Strike Legality Requirements:
Purpose, participants, procedure, and conduct — all must be lawful

Unfair Labor Practices (ULPs)

Employer ULPs (NLRA § 8(a)):
Interference / coercion: threatening employees for union activity
Domination: financing or controlling a union
Discrimination: adverse action because of union membership
Retaliation: adverse action for NLRB charges or testimony
Refusal to bargain: not meeting and conferring in good faith

Filing a ULP Charge:
Within 6 months of the alleged ULP (§ 10(b))
File with NLRB regional office

Penalties:
Cease-and-desist order
Back pay and reinstatement
Posting of notice to employees

Key Concept Cards

Strike Notice = 60 / 10 Days ★★★★★ : Economic strikers must give 60-day notice under § 8(d) (if CBA is in effect); healthcare employers require additional 10-day strike notice. Memory hook: strike notice = 60/10 days

CBA Term = Negotiated (Typically 2–4 Years) ★★★★★ : No federal maximum; most agreements run 2–4 years; after expiration, terms continue until new agreement or impasse. Memory hook: CBA = negotiated term

ULP Charge Deadline = 6 Months ★★★★☆ : NLRA § 10(b) requires ULP charge within 6 months of the alleged conduct. Memory hook: ULP = 6 months


Practice Quiz

Q. When is an employer’s refusal to bargain a ULP, and when is it lawful?

ULP refusal: rejecting a good-faith bargaining demand from a certified majority representative on a mandatory subject without legitimate reason. Lawful refusal: demand from an entity without valid certification; demand on a permissive subject (employer may refuse, not a ULP); procedural defects in the union’s demand; during the 60-day open-period before CBA expiration. The employer must clearly state any objection; a blanket refusal will generally be found to be a ULP.

Q. What makes an employer lockout lawful?

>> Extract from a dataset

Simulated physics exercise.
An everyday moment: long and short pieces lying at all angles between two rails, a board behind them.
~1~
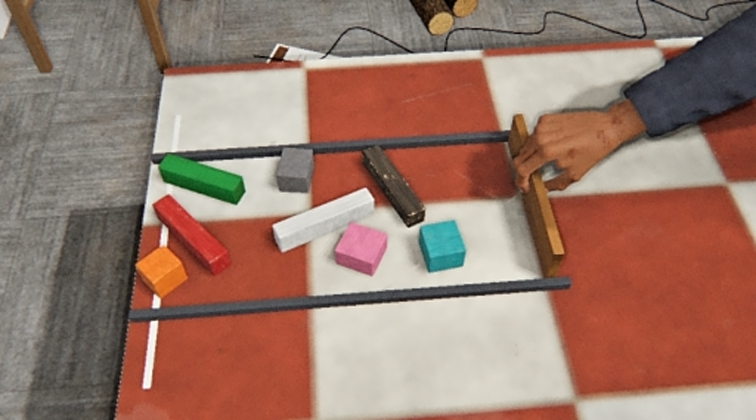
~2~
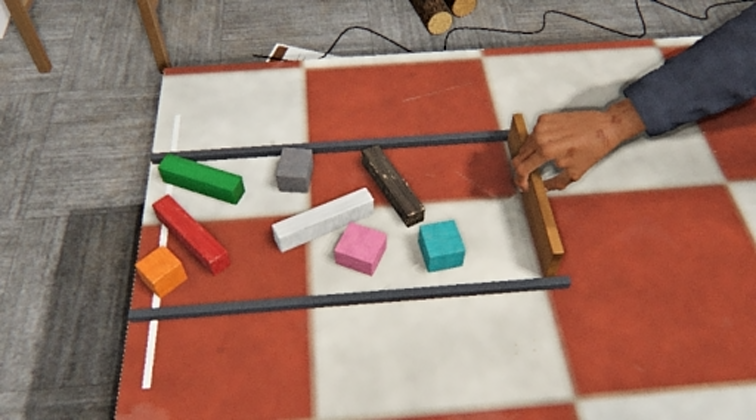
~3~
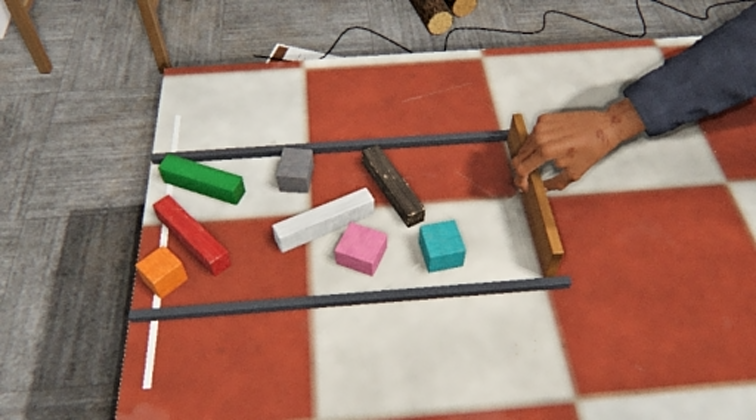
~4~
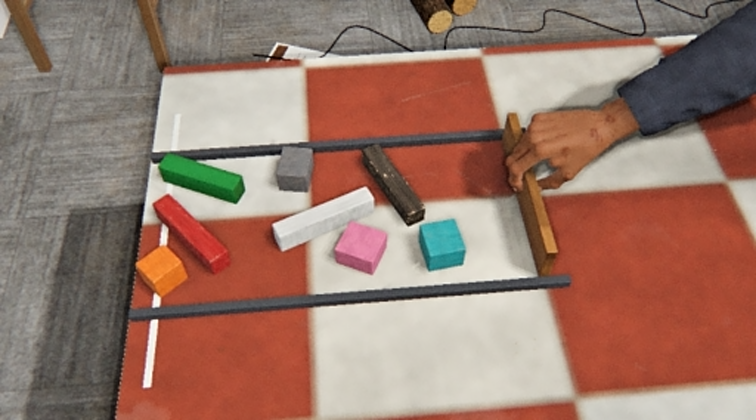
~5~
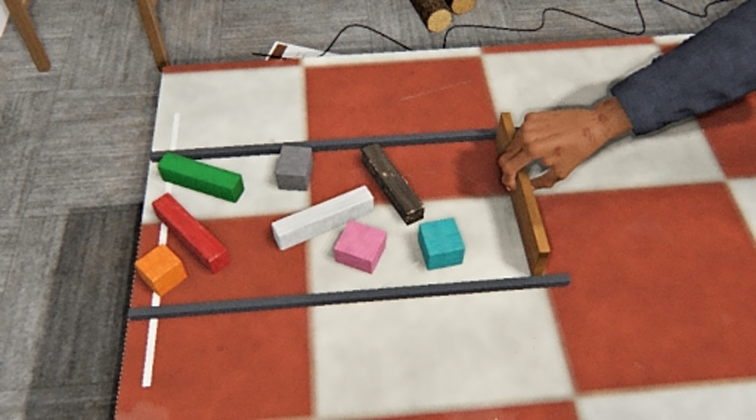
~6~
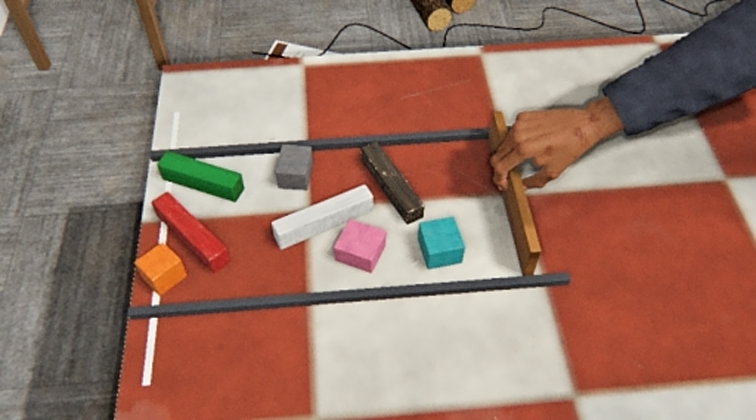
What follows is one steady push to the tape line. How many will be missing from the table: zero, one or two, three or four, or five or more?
The number that fall off is five or more.
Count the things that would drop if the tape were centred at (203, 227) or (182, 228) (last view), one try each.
It would be 3 and 5.
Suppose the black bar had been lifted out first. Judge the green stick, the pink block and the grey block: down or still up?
The green stick is lost; the pink block is lost; the grey block remains up.
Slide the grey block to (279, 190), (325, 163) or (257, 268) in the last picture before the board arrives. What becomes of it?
Place by place, it drops off; drops off; goes over.
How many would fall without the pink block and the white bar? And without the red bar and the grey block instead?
The counts: 4 and 4.
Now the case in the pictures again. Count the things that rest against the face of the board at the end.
It touches 2.
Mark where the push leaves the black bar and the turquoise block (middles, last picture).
The black bar at (155, 197), the turquoise block at (137, 266).
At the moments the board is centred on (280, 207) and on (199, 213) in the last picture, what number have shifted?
At the one place 8, at the other 8.
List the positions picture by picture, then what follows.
In the first frame, orange block (162, 272); red bar (191, 234); green stick (202, 179); board (533, 193); tape (165, 232).
In the second frame, red bar (191, 234); board (533, 192).
In the third frame, green stick (202, 180); pink block (361, 249).
In the fourth frame, orange block (162, 271); white bar (324, 218).
In the fifth frame, red bar (190, 233); turquoise block (441, 244).
In the sixth frame, orange block (161, 269); red bar (190, 231); green stick (201, 177); board (512, 190); tape (164, 229).
Soon after, none off yet; orange block at rest near (161, 269); red bar at rest near (190, 231); green stick at rest near (201, 177).
After that, none off yet; orange block displaced about its own width near (133, 274); red bar displaced a little near (153, 240); green stick displaced a little near (183, 176).
In the end, the number that fall off is five or more; gone, pink block, white bar, grey block, green stick, red bar and orange block.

Lockout is permissible only after good-faith bargaining reaches a lawful impasse (not as a first move). It must be defensive in nature — a response to an economic dispute, not an attempt to destroy the union. The lockout applies only to bargaining-unit employees. No strike notice is required for a lockout. During a lawful lockout, the employer has no obligation to pay locked-out employees. An unlawful lockout (e.g., to chill organizing) triggers back-pay obligations from the date of the lockout.